The Bech books
Among the many post-war writers and intellectuals who were Jewish or came from other immigrant groups, WASPy Updike still wasn’t exactly a minority. Younger than Cheever, more versatile than Yates, Updike carried the flame for a certain old, well-educated guard; he was his era’s great chronicler of the mundane life and times of white people. His character Henry Bech, who Begley points out was influenced by (among others) Bernard Malamud, is a much more likable character; he’s an older, middle-of-the-road writer who you don’t want to like, but end up kinda rooting for anyways. The Bech stories are some of Updike’s funniest, and showed he was able to make fun of his contemporaries without getting too personal, while also — seeing as Updike felt that he and Bech shared a number of similarities — poking fun at himself.
Hub Fans Bid Kid Adieu
It’s a Boston story that could have been written by Matt Damon and Ben Affleck.

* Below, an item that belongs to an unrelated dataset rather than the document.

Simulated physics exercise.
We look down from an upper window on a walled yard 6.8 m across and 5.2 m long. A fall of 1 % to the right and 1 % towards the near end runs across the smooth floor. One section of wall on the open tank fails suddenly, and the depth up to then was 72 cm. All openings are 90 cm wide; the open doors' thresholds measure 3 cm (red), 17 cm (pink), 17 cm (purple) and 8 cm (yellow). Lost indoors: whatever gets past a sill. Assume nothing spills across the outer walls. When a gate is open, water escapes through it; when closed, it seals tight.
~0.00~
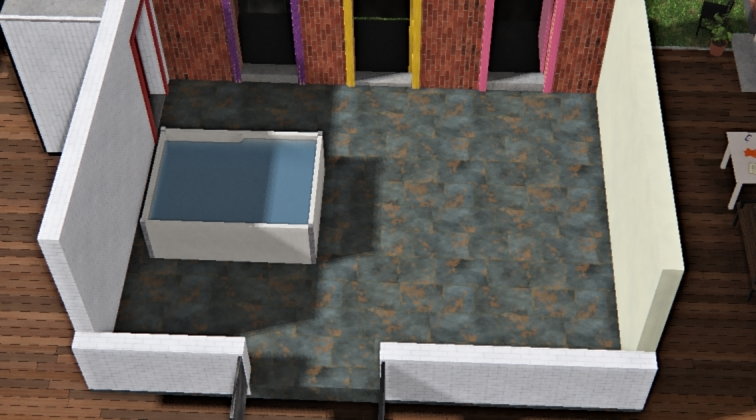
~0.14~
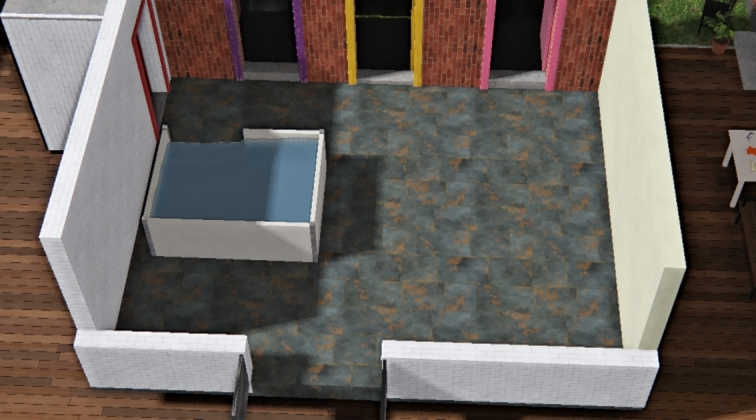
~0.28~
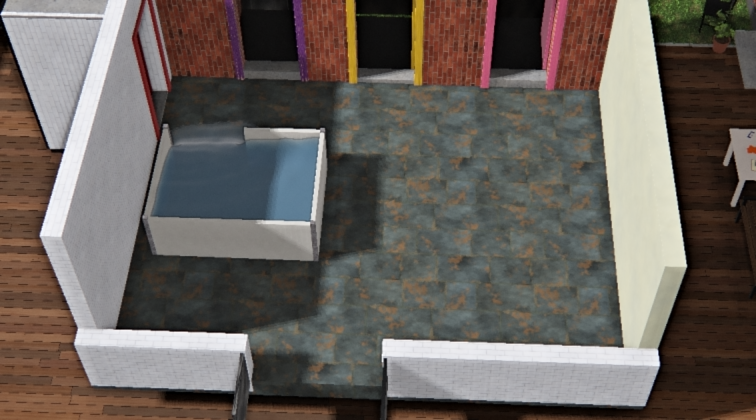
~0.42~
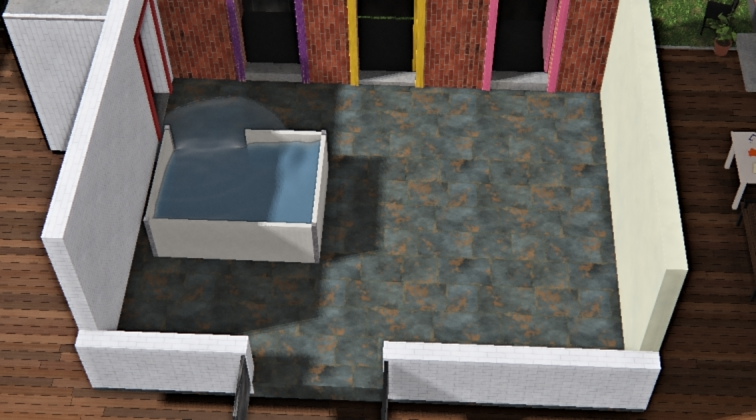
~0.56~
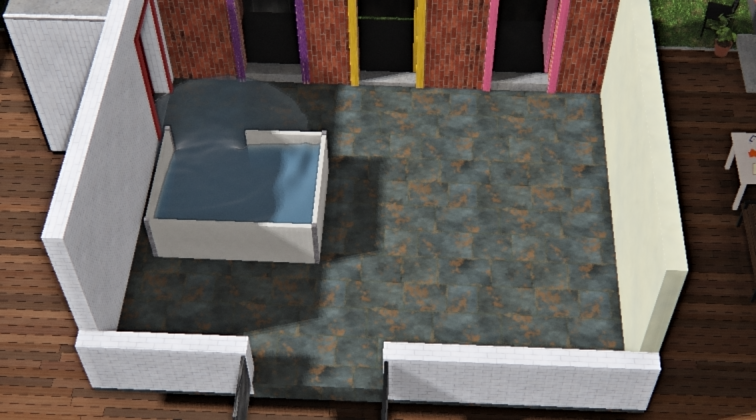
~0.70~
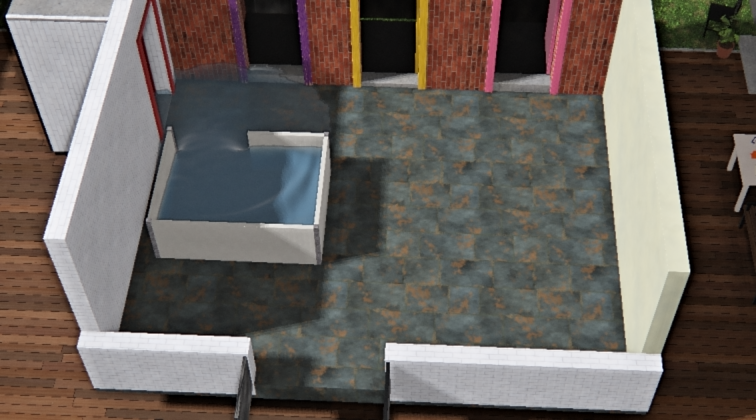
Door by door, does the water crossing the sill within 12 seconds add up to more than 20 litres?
Door by door: The red door: Yes; the pink door: No; the purple door: Yes; the yellow door: No.
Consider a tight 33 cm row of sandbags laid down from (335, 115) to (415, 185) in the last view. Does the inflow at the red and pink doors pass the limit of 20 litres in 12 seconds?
Against that limit: Red above, pink under.
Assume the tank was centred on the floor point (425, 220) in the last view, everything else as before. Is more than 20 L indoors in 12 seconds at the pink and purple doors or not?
Against that limit: Pink under, purple below.
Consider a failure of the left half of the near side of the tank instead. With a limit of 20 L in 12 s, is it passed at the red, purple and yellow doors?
Red short, purple short, yellow short.
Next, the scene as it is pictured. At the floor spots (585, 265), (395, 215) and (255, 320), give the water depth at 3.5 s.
Approximately 0, 1 and 0 centimetres, going through them in turn.
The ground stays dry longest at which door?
Lab note: Last arrival at the pink door.
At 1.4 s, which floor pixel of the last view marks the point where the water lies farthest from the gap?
I'd put it near pixel (414, 92) of the last picture.
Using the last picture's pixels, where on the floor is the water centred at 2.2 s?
The water's centre sits at about (250, 172).
After 1.4 s water covers 15 % of the floor and is deepest (46 cm) near (219, 93); red door 27 cm at the sill, 68 L in, pink door not reached, purple door 31 cm at the sill, 25 L in, yellow door 6 cm at the sill, 0 L in.
After 2.2 s water covers 25 % of the floor and is deepest (37 cm) near (187, 84); red door 27 cm at the sill, 223 L in, pink door not reached, purple door 28 cm at the sill, 73 L in, yellow door 7 cm at the sill, 0 L in.
After 3.5 s water covers 50 % of the floor and is deepest (24 cm) near (208, 93); red door 21 cm at the sill, 418 L in, pink door 3 cm at the sill, 0 L in, purple door 22 cm at the sill, 109 L in, yellow door 8 cm at the sill, 0 L in.
After 7.0 s water covers 70 % of the floor and is deepest (18 cm) near (610, 384); red door 11 cm at the sill, 666 L in, pink door 5 cm at the sill, 0 L in, purple door 9 cm at the sill, 117 L in, yellow door 4 cm at the sill, 1 L in.
After 12.0 s water covers 95 % of the floor and is deepest (12 cm) near (596, 383); red door 5 cm at the sill, 746 L in, pink door 3 cm at the sill, 0 L in, purple door 4 cm at the sill, 117 L in, yellow door 2 cm at the sill, 1 L in.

In Updike, Begley tells us that when the author was “falling in love, away from his marriage,” Updike went to the home of the unnamed object of his affection, and she wasn’t there, “so he went instead to Fenway Park and watched his great hero Ted Williams hit a home run in his last ever at-bat.” What came out of that was one of the finest piece of sports writing ever published, Hub Fans Bid Kid Adieu, Updike’s account of the game’s greatest hitter’s final appearance in a uniform. For those who pine for poetry in their sports reporting, Updike wrote both a beautiful piece of literature and one of the finest writings ever on America’s pastime.
Updike’s short stories
You just don’t hear people getting as excited as they should be about Updike’s stories these days — and that may have a lot to do with why he’s so often ignored by this new generation of readers. It’s a shame since Updike, who published short fiction from the early 1950s until his death in 2009, was truly one of America’s finest at the form. Last year’s gorgeous Library of America edition collected everything into two volumes, and it makes a worthy purchase for yourself or an Updike-newbie friend.